Auction Catalogue
A post-War ‘Civil Division’ O.B.E. pair awarded to Lieutenant J. C. O’Dwyer, Indian Army Reserve of Officers, later H.M. Consul-General, Berlin, whose Consular career saw him serving in Munich in the lead-up to the Second World War, and in San Francisco at the time of the Japanese attack on Pearl Harbor and America’s entry into the War
The Most Excellent Order of the British Empire, O.B.E. (Civil) Officer’s 2nd type breast badge, silver-gilt; India General Service 1908-35, 1 clasp, Afghanistan N.W.F. 1919 (Lt. J. C. O’Dwyer, I.A.R.O.) good very fine (2) £260-£300
Roger Perkins Collection, Sotheby’s, December 1990.
O.B.E. London Gazette 13 June 1959.
John Chevalier O’Dwyer was born was born on 15 September 1900, the son of Sir Michael O’Dwyer, Governor of the Punjab (who was murdered in 1940 by the revolutionist Udham Singh as a reprisal for the Amritsar massacre of 13 April 1919 in which an estimated 1,000 protesters were shot dead, Udham Singh being one of the survivors), and was educated at Downside School and Clongowes College, County Kildare. Travelling to India to see his parents and arrived in Lahore in December 1918, he was commissioned into the Indian Army Reserve of Officers, and served during the Third Afghan War on attachment to the 31st Duke of Connaughts Own Lancers and took part in the Third Afghan War of 1919. Returning to England he went up to Balliol College, Oxford, and after taking his degree joined the Levant Consular Service, the branch of the Foreign Office dealing with the Middle East, in 1923. Over the next five years he worked almost exclusively in Persia being appointed Vice Consul and Acting Consul in Tehran, Shiraz, Ahwaz, Meshed, Kermanshah and Basra.
Contracting Pulomary Tuberculosis in 1931, O’Dwyer became very ill and in October 1931 left Basra by sea and travelled directly to Germany where he was treated at a Bavarian Mountain Sanatorium. On his recovery, he transferred to the General Consular Service and stayed in Germany initially as His Majesty’s Vice Consul in Frankfurt, before transferring to the very heart of the political scene by being appointed Vice Consul in Munich in 1936. He left Germany in May 1938 and was appointed first Vice Consul then Consul in San Francisco, California, United States of America. Promoted Consul General following America’s declaration of war on Japan following the attack at Pearl Harbor, he represented H.M. Government on all non-military matters on the western seaboard. Returning to London in 1943, he spent a year at the Foreign Office before returning to the Pacific, this time Hawaii, upon his appointment as Consul in Honolulu. Following the surrender of Japan, he was involved in the preparation of pre-trial documents for the war crimes tribunals.
In 1950 O’Dwyer was appointed to Tokyo as Consul in time for the outbreak of the Korean War and later moved to Yokohama as Consul General.
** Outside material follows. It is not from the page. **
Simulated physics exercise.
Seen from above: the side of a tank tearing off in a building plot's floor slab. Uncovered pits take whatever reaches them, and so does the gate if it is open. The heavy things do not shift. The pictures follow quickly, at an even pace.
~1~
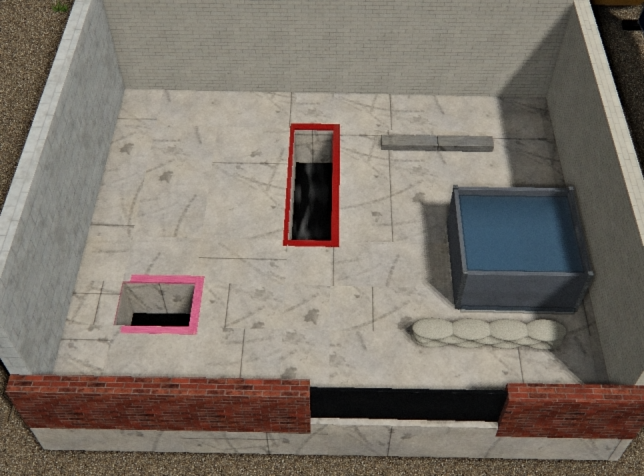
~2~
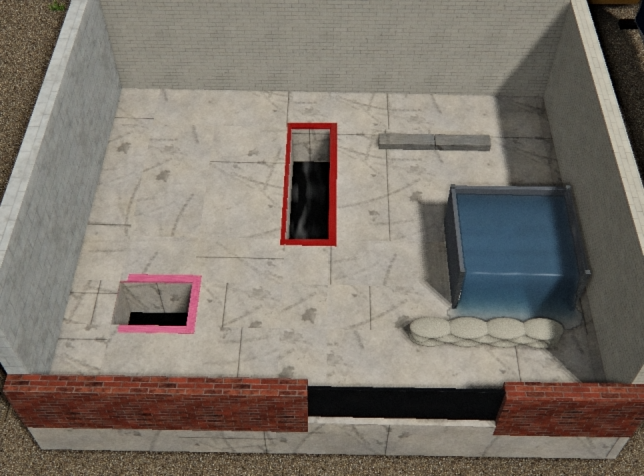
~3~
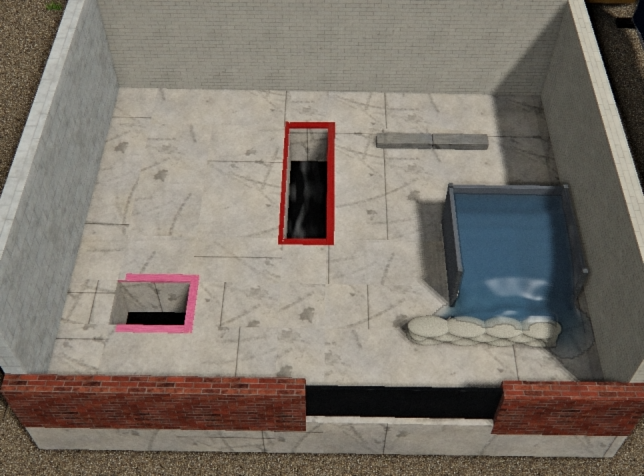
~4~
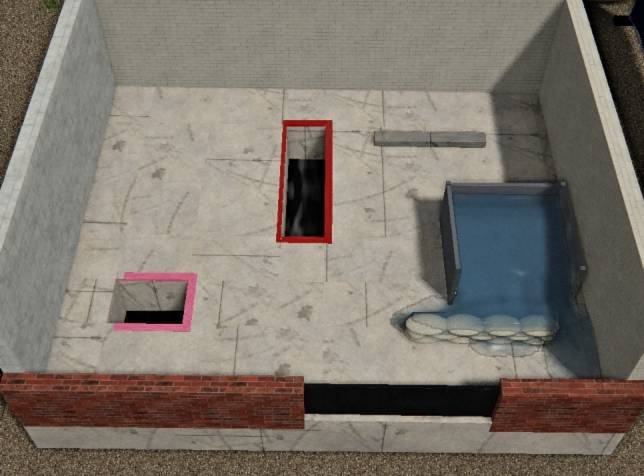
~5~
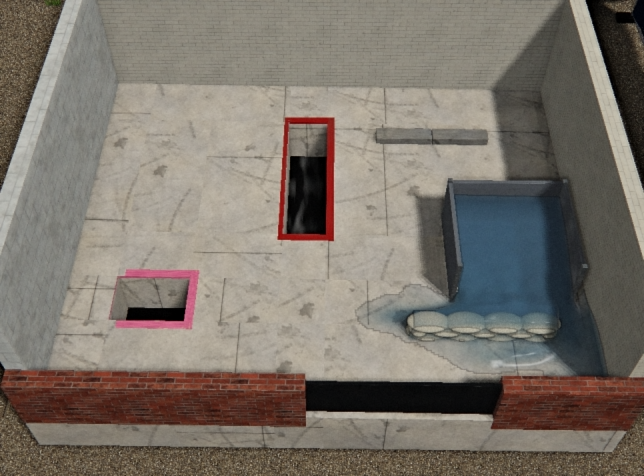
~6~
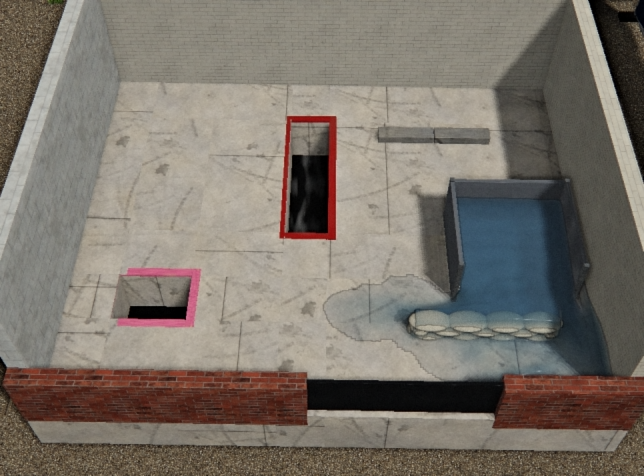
The near side of a blue water tank gave way, and water poured out over a row of pale sandbags, then spread left across the concrete floor inside the low walls.
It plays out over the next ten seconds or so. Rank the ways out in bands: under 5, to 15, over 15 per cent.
One by one: The gate takes less than 5 %; the red pit takes from 5 to 15 %; the pink pit takes more than 15 %.
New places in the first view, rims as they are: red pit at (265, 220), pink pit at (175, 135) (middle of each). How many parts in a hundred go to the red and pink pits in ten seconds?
Roughly, in per cent: Red 20, pink 6.
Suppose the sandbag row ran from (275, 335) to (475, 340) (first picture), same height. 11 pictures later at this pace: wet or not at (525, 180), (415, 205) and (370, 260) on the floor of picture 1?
In that order: Free of water, no water, covered.
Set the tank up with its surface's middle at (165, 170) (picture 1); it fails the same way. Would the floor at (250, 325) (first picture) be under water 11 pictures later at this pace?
At that place: Wet.
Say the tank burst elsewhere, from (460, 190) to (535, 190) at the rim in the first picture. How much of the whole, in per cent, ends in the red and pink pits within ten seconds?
Roughly, in per cent: Red 40, pink 2.
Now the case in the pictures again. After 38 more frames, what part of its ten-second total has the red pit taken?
About 55 per cent.
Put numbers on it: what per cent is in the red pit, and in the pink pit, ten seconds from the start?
About 8 and 22 per cent.
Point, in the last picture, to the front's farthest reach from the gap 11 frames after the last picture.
Around (168, 232).
A moment on, water covers 25 % of the floor; the gate 0 %, the red pit 0 %, the pink pit 0 %.
Next, water covers 35 % of the floor; the gate 0 %, the red pit 1 %, the pink pit 1 %.
Then, water covers 50 % of the floor; the gate 0 %, the red pit 3 %, the pink pit 3 %.
Later, water covers 60 % of the floor; the gate 0 %, the red pit 4 %, the pink pit 11 %.
In the end, water covers 80 % of the floor; the gate 0 %, the red pit 8 %, the pink pit 22 %.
He returned to the Foreign Office in London in 1952 at the height of the Cold War remaining there until 1956 when he was appointed Consul General in Berlin, a post he held until his retirement in 1959. Appointed an Officer of the Order of the British Empire on his retirement, he died in 1978 and is buried near his father in Brookwood Cemetery, Woking.
Sold with a photographic image of the recipient presenting the C.B.E. to Lieutenant-General E. Hull, U.S. Army, whilst British Consul in Honolulu; and copied research.